Philippe Muyl avoue ne pas être un fana de cirque et de films musicaux, à l'exception de Moulin Rouge ou d'Evita. "En fait, j'aime bien la chanson, explique le réalisateur. C'est peut-être un art mineur, mais les chansons balisent la vie, ce n'est pas anodin. J'avais déjà écrit une chanson pour le générique de fin du Papillon chantée par Michel Serrault et Claire Bouanich, je me suis dit que ce serait amusant de faire un film entier avec des chansons. Magique a été une vraie aventure de vie car j'y ai consacré cinq années et à mon âge, cinq ans c'est énorme ! Magique est un film sur la question de la joie de vivre. Sous l'apparence de l'anecdote fabriquée de toute pièce, il est évident que c'est un thème personnel. Le rapport entre l'enfant et la mère vient de mon histoire même si elle est complètement déguisée. D'ailleurs, au départ, l'histoire était celle d'une mère qui veut faire rire son petit garçon et non pas le contraire. C'est après avoir parlé avec Jaco van Dormael à qui j'ai fait lire le scénario que je l'ai réécrit. J'avais inversé la situation pour me cacher un peu plus."
Philippe Muyl a d'abord travaillé seul les textes sans savoir qui allait composer les musiques. Il les a par la suite proposés au chanteur Cali avec quelques indications d'ambiance et de rythme. "Il a fait des maquettes piano, un ou deux aménagements et j'avoue avoir été assez admiratif sur sa manière de mettre ces textes en mélodies, confie le cinéaste.
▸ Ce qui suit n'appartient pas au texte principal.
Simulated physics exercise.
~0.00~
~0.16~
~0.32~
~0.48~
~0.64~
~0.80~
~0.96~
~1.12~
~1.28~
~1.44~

Je suis allé chez lui à Perpignan, on a retravaillé un peu avant d'enregistrer les voix, en sachant qu'elles seraient définitives, tandis que les pianos seraient temporaires. Ensuite, on a tourné en play-back avec les acteurs, ce qui n'est pas simple. On a refait quelques petits aménagements, raccourci quelques chansons au montage et une fois ce travail réalisé, on a fait l'orchestration avec ses copains musiciens."
Concernant le rôle de Baptiste, le réalisateur commente : "En le regardant, je me suis dit qu'il avait le style et le charisme du personnage. Après lui avoir fait passer des essais très concluants, je lui ai donc proposé ce rôle et il a accepté, même si je ne suis pas sûr qu'il se soit rendu compte immédiatement de ce que ça impliquait. Il s'est jeté à l'eau avec une générosité assez incroyable."
Sur Magique, Philippe Muyl a osé filmer quelques scènes oniriques comme celles de la pluie et du beau temps ou de la femme découpée... "Etant donné les difficultés rencontrées pour monter le film, raconte le cinéaste, je me suis dit que j'allais faire un film encore plus libre que celui que j'avais imaginé au début et je me suis donné l'autorisation d'emprunter des chemins bizarres. Je l'ai souvent dit sur le tournage "ce film m'échappe". Il ne faut pas croire qu'on maîtrise tout. Je ne me rendais pas compte du risque narratif que pouvait représenter une scène comme celle avec une femme coupée dans une boîte. Le film appartient je crois au registre du "réalisme poétique". Il démarre sur un registre réaliste, quotidien et, tout doucement, ça glisse dans un registre poétique pour, à la fin, refaire surface dans le réel mais un réel désormais "poétisé"."
Petite, Marie Gillain était fascinée par l'univers du cirque. "On ne pouvait pas passer dans un village avec un chapiteau sans s'arrêter, se souvient la comédienne. Je suis sortie du film, en me disant que c'était incroyable comme il renouait de manière très forte et très intime avec ma propre enfance. Mon imaginaire a été nourri par celui de ma maman qui écrivait des histoires et pour moi ce film, c'est un peu un retour aux sources."
Le tournage s'est déroulé du 20 août au 5 octobre 2007 dans la campagne québécoise.
Avant que le rôle d'Auguste ne fut confié à Antoine Duléry, c'est Arié Elmaleh qui fut pressenti pour incarner ce personnage.